Guardiamo il mondo una volta sola, nell’infanzia. Il resto è memoria”, scriveva in “Nostos” la poetessa Louise Glück. Ed è un istintivo ritorno all’infanzia, ai traumi subiti che condizionano una vita intera “I giorni di Vetro” di Nicoletta Verna (Einaudi Stile Libero). Idea già nitida nel suo precedente romanzo, “Il valore affettivo”, nel quale la perdita di una sorella sbriciola l’altra e dà vita a un’inguaribile ossessione. E che nella storia di Redenta – personaggio che entra nel cuore – si amplifica fino a fare di uno stigma infantile il leitmotiv di un’esistenza intera.
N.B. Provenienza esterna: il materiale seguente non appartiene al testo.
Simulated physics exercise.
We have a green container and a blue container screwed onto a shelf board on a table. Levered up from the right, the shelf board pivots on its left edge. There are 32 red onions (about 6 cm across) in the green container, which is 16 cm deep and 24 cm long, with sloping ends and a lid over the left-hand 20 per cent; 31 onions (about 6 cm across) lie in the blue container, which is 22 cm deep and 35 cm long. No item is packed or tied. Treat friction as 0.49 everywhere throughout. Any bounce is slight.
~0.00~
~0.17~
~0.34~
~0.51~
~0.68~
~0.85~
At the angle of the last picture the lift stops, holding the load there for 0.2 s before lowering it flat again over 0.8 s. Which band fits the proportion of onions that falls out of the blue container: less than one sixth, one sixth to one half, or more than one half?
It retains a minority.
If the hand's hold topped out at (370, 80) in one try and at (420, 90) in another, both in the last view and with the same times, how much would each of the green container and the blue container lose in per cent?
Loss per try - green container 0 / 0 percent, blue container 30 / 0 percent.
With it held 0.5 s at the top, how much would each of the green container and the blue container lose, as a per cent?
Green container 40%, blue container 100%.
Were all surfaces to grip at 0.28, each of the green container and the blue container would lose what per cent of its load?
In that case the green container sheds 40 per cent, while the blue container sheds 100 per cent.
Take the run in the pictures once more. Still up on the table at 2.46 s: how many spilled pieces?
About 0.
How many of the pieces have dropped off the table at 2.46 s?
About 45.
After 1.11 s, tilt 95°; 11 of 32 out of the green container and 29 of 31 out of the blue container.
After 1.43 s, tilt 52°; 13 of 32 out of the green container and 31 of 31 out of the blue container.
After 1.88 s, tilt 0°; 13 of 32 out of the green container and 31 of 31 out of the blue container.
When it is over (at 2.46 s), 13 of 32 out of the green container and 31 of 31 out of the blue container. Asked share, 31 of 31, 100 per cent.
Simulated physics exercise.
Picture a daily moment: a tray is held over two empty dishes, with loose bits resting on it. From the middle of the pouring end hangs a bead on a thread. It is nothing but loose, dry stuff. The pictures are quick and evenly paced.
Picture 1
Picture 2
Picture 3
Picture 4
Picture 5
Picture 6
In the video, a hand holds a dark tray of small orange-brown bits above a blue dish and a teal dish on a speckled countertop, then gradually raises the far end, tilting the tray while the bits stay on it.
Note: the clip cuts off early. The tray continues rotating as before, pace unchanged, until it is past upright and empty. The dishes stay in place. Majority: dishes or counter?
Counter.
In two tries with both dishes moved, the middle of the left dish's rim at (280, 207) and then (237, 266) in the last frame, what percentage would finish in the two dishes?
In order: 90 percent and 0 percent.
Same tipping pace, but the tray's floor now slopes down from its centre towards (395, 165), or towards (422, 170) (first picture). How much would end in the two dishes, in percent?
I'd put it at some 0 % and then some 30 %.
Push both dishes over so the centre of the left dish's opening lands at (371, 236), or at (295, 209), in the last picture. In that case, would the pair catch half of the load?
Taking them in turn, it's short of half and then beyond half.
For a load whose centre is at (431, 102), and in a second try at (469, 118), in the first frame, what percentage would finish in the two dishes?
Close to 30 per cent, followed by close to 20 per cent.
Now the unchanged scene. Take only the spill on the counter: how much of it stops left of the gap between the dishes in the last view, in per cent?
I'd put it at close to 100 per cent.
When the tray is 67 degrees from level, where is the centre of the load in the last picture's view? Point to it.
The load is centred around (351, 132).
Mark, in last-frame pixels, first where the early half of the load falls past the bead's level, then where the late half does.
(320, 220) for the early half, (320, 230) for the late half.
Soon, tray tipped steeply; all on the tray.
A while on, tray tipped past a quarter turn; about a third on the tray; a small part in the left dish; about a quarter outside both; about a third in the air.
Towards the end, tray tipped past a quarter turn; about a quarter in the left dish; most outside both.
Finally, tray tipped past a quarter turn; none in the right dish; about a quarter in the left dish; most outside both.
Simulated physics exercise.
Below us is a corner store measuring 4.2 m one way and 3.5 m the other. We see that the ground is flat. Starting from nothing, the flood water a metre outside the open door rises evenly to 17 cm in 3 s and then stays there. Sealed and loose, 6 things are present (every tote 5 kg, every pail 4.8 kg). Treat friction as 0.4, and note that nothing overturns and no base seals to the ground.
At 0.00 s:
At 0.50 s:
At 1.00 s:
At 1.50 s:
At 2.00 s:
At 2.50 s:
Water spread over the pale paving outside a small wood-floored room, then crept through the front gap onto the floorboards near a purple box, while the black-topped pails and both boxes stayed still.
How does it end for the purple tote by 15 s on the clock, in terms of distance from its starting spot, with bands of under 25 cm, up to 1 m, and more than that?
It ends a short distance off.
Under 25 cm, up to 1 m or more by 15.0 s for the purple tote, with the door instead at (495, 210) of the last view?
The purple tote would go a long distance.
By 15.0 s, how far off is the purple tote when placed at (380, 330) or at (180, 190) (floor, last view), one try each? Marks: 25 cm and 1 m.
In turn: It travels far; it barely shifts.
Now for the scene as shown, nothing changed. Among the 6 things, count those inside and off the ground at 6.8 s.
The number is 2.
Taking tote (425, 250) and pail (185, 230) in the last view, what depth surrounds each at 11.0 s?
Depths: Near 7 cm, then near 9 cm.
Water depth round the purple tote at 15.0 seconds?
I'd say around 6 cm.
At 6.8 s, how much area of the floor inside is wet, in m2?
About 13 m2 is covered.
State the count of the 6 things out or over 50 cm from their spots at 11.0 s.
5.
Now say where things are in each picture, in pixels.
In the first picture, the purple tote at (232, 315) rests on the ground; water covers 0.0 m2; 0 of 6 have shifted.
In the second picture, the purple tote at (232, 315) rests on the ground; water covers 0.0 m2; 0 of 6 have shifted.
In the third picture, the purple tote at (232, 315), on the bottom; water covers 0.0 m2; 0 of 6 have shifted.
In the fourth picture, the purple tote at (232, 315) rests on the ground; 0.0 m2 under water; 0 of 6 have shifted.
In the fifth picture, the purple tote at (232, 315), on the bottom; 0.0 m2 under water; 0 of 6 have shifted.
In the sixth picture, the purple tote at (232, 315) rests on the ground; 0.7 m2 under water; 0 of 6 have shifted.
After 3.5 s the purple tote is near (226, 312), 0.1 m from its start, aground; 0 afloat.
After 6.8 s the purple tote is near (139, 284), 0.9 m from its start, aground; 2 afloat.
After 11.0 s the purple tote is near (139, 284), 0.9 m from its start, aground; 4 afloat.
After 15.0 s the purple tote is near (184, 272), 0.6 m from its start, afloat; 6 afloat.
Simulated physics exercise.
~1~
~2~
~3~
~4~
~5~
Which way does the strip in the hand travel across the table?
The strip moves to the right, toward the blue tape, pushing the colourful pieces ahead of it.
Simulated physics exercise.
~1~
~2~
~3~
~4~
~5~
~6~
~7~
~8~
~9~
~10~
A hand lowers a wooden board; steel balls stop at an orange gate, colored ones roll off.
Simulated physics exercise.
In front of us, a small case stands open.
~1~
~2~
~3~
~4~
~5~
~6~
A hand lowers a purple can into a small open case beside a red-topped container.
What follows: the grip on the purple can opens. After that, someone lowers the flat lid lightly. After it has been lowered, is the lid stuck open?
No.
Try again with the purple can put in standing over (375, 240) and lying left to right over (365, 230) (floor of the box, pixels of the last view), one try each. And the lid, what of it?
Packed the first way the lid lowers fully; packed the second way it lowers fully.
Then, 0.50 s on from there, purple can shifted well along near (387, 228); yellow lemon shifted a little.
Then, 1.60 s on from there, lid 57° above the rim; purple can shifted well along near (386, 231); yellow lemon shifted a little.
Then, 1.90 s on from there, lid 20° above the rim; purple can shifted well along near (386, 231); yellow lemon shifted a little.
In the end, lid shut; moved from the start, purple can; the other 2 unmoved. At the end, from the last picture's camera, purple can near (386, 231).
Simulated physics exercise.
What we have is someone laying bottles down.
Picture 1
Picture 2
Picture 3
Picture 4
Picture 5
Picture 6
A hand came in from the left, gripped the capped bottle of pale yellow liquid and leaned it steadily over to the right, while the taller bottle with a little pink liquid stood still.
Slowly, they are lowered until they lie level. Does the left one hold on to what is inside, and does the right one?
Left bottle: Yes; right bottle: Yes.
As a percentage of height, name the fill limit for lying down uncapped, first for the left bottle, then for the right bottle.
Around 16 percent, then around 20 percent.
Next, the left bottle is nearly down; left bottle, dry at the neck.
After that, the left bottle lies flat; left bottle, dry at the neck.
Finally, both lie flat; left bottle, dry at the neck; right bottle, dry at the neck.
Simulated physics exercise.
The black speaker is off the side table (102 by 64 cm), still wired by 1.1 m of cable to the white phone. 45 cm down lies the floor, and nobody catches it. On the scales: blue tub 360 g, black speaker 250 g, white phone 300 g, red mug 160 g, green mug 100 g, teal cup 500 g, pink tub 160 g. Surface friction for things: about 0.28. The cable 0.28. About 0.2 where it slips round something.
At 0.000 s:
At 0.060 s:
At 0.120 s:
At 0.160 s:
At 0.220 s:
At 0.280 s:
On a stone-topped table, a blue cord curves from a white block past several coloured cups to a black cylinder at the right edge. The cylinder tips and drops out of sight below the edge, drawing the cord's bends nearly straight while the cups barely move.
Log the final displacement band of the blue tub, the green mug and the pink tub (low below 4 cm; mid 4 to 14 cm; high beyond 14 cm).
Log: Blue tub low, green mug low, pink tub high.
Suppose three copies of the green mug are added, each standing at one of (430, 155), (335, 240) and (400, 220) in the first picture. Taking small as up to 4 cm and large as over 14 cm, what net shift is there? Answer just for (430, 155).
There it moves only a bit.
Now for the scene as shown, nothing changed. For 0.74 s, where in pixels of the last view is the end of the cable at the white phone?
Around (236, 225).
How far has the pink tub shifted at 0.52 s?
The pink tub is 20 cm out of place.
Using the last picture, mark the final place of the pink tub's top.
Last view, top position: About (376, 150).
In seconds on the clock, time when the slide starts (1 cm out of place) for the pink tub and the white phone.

Perché se Zambutèn – che aveva vissuto dai frati “e nessuno conosce il diavolo meglio di Dio”, erudito di piante e guaritore con intrugli – mormora che quella creatura nata dopo che la madre ha già sepolto un certo numero di neonati abbia la scarogna, sopravvivere è solo un aggirarsi come un’appestata in un mondo di radicale violenza. L’altro filo conduttore del romanzo: la sopraffazione maschile. La brutalità della guerra. E la violenza fascista, già simbolicamente enunciata nella data in cui Verna colloca la nascita della protagonista: il giorno del delitto Matteotti, il 10 giugno 1924. A Castrocaro, in Romagna, non distante dalla Predappio di Mussolini.
Fronteggia la storia di Redenta quella di Iris, maestra che arriva a Forlì al servizio di una famiglia di aristocratici antifascisti, in una casa stracolma di libri e di giornali. Li legge finiti i lavori domestici: Mussolini ha fatto assassinare i fratelli Rosselli. Gramsci è morto nelle prigioni fasciste. Matteotti è vittima di un delitto politico, è la storia che esplode. Con “la consapevolezza sempre più affilata che è possibile esserne parte”. Così mentre Redenta è costretta a sposare il gerarca Vetro, fanatico e feroce, che trasforma il matrimonio in morte (“un enorme bovino con il petto gonfio come un cappone, lucido e sudato”), Iris sceglie la passione e la lotta partigiana. Dando vita, insieme, a una storia dove “non c’è niente di vero, eppure non c’è niente di falso” e dove la forza delle donne troneggia per una e per tutte le altre. In un bellissimo romanzo, escluso non senza polemiche dalla dozzina del Premio Strega, che merita di continuare a essere letto.